Roski, however, is the real leader in this pursuit of football. He lacks TV charisma and needs a better speech writer, but there has been a genuine Los Angeles/USC-bred passion there for more than three years that has not dimmed.

Ridley-Thomas has shown the same fire, and will deserve the ultimate bow for keeping the Coliseum faith, but that’s his job as a representative for the area. And Ridley-Thomas has lost perspective at times when the going has gotten tough, his focus so narrow on the Coliseum that he has not always been the good listener.

Not so with Roski, who responded to each NFL criticism like a man checking off items on a shopping list. When the NFL suggested it needed more financial wallop on the New Coliseum ownership team, Roski went after Broad. And then, in one of the greatest shows of humility, he stepped back into the shadows at the news conference introducing Broad while politicians crowded the stage, fighting for the spotlight that should have been on Roski.

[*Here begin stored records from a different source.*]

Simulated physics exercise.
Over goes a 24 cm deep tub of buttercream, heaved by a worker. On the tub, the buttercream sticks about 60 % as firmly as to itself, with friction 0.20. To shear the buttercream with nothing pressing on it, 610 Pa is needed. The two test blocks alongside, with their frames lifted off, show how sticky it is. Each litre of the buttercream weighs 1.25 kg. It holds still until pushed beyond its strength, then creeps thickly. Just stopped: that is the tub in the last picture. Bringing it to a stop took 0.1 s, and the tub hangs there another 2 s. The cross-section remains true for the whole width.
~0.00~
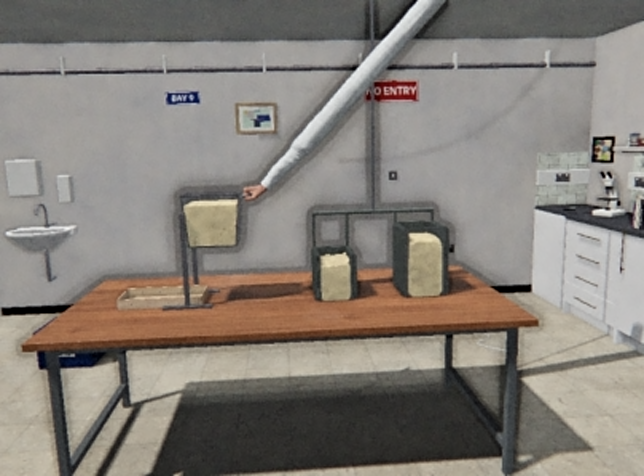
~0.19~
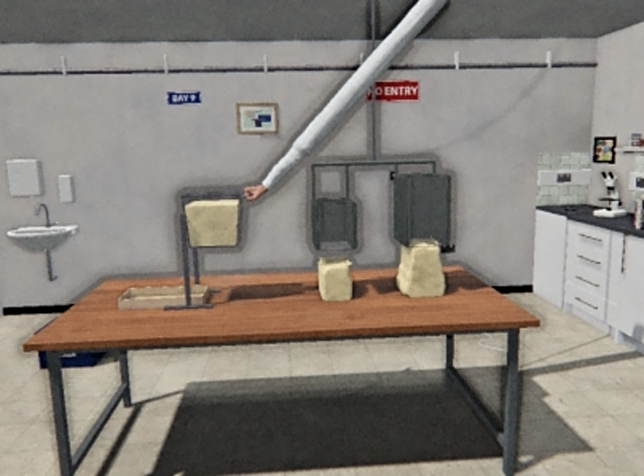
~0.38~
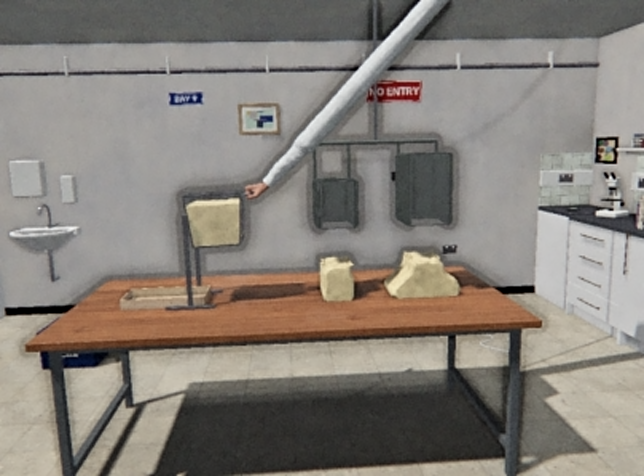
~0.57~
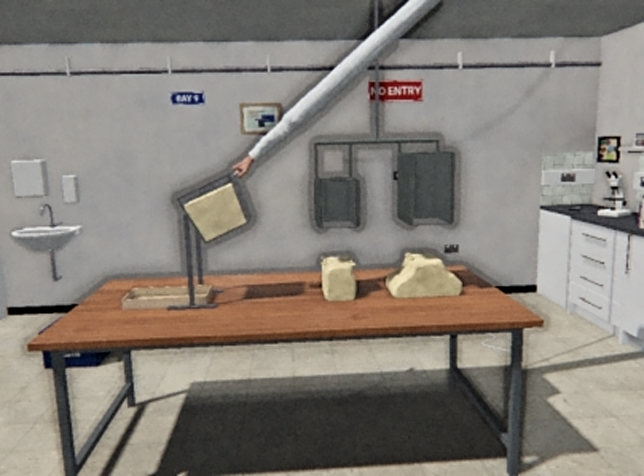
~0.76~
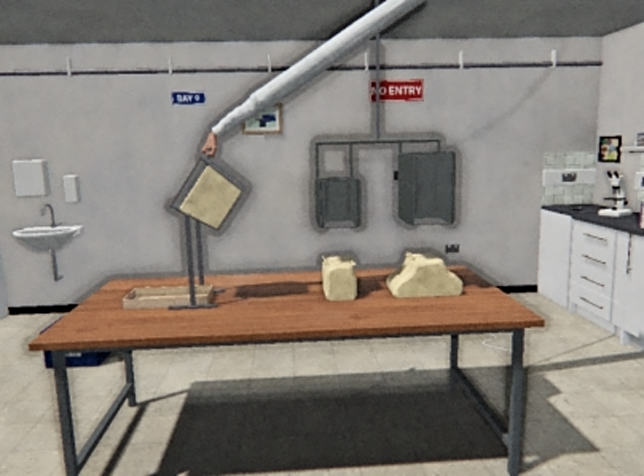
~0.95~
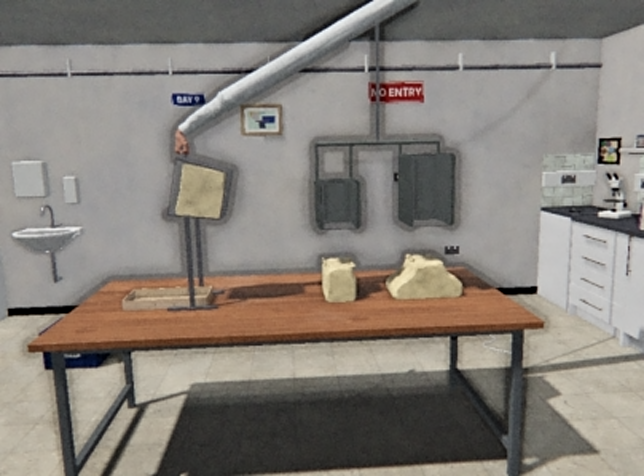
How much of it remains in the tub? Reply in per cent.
99 %.
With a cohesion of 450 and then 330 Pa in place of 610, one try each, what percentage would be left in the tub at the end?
In that order: 70 %, 55 %.
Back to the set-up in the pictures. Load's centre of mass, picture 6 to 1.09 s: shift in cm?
About 2 cm.
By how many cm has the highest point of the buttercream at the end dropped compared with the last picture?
4 cm.
After 1.09 s, the tub is at 78 degrees and holds 100 %.
After 1.26 s, the tub is at 78 degrees and holds 99 %.
After 1.43 s, the tub is at 78 degrees and holds 99 %.
After 1.60 s, the tub is at 78 degrees and holds 99 %.
After 2.95 s, the tub is at 78 degrees and holds 99 %.
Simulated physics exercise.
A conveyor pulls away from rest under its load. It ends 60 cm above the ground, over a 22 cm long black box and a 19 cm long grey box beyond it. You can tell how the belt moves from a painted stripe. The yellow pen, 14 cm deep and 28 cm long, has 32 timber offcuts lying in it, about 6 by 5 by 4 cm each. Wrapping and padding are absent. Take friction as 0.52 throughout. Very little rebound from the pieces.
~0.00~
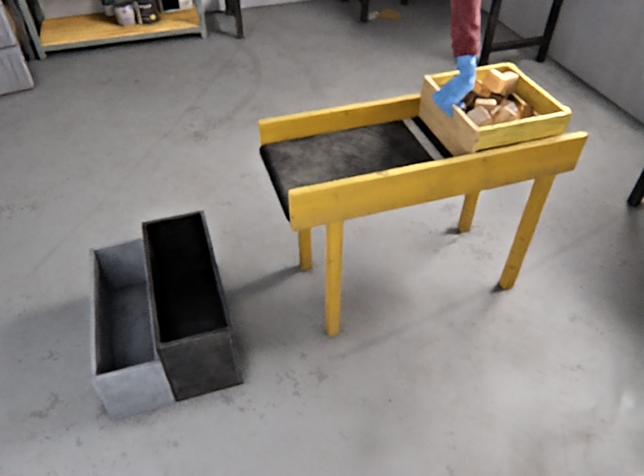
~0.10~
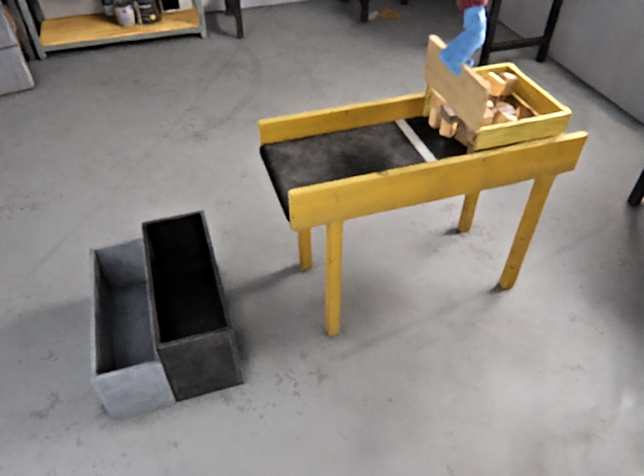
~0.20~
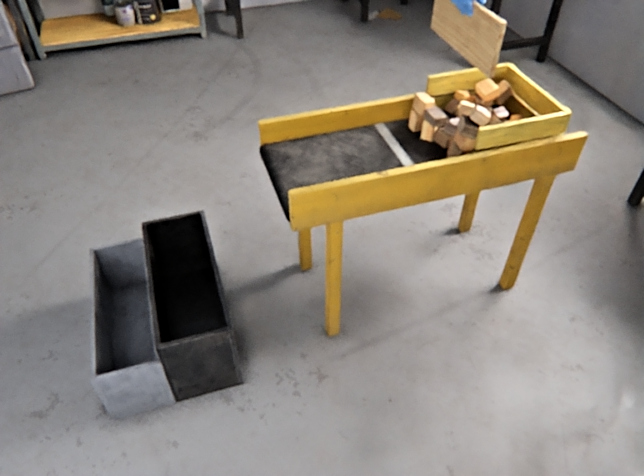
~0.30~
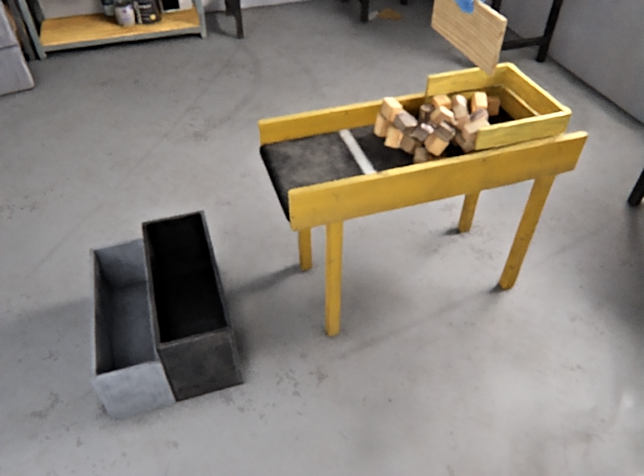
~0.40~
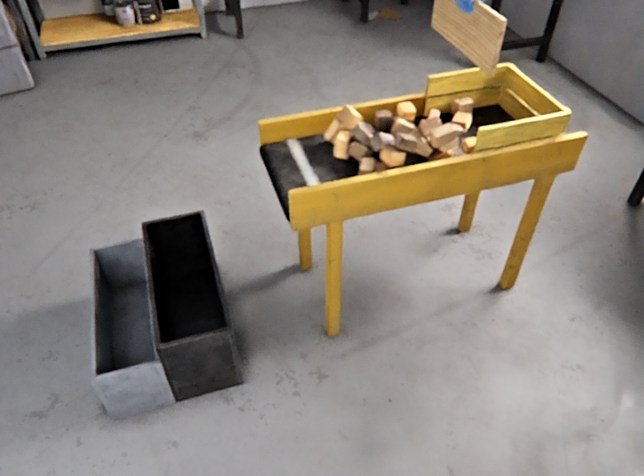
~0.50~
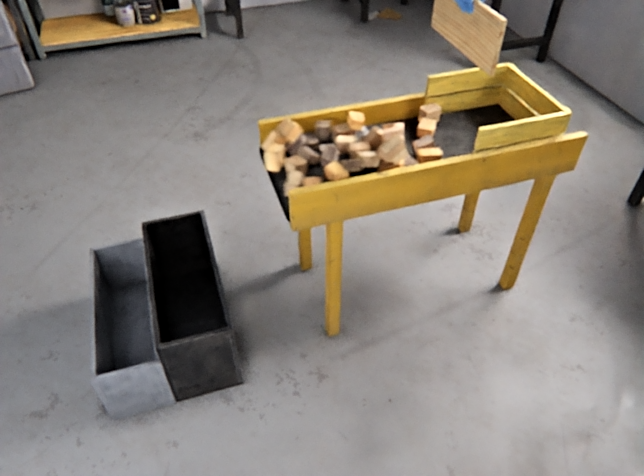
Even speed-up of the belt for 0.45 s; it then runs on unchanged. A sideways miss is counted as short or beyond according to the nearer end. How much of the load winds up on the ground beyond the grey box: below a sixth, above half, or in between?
Expect more than half of the load on the ground beyond the grey box.
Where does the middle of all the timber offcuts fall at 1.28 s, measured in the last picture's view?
Somewhere around (9, 373) in pixels.
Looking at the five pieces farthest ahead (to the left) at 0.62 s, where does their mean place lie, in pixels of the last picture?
The leading five average out near (195, 186).
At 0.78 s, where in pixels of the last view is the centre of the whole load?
Estimated centre in the last picture: (152, 223).
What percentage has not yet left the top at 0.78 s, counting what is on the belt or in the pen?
Estimate: Close to 5 per cent.
After 0.62 s, 16 on the belt and 16 in the air.
After 0.78 s, 1 on the belt and 31 in the air.
After 1.00 s, 8 in the grey box, 15 on the ground beyond the grey box and 9 in the air.
When it is over (at 1.28 s), 8 in the grey box and 24 on the ground beyond the grey box. Asked share, 24 of 32, 75 per cent.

The NFL, although having given in on the Coliseum, is going to try to call all the shots in Los Angeles. The owners will assemble an influential panel of prominent politicians and businessmen, promising them a final civic bow as the ball sails through the air on the opening kickoff. It will be an effective form of blackmail: The NFL won’t fail, these prominent L.A. citizens will.

Advertisement

The NFL will court the mayor, try to bring back Peter O’Malley, maybe even team Ovitz with former Disney boss Michael Eisner on the same committee--now that would be worth the price of a luxury suite.

But ultimately the NFL will not care about people like Roski. They made that clear in Cleveland when they announced that the criterion for selecting the owner of that expansion franchise would come down to who offered the most money.

And that’s what the meeting in Atlanta was all about Tuesday, and what the meeting in Phoenix next month will be all about. That’s why the NFL is returning to Los Angeles and passing on Houston’s offer--for more money. Ultimately, the league knows it will get a better TV deal, better corporate sponsorship deals and more exposure in the second-largest media market in the country.

The NFL is even willing to pay Los Angeles to join its fraternity, offering to provide money for stadium construction--money it will eventually get back, of course.

Nothing wrong with any of that, so long as Los Angeles continues to drive home the point: The NFL needs L.A. more than L.A. needs the NFL, thereby preventing the NFL from dictating the terms of its surrender in the coming months.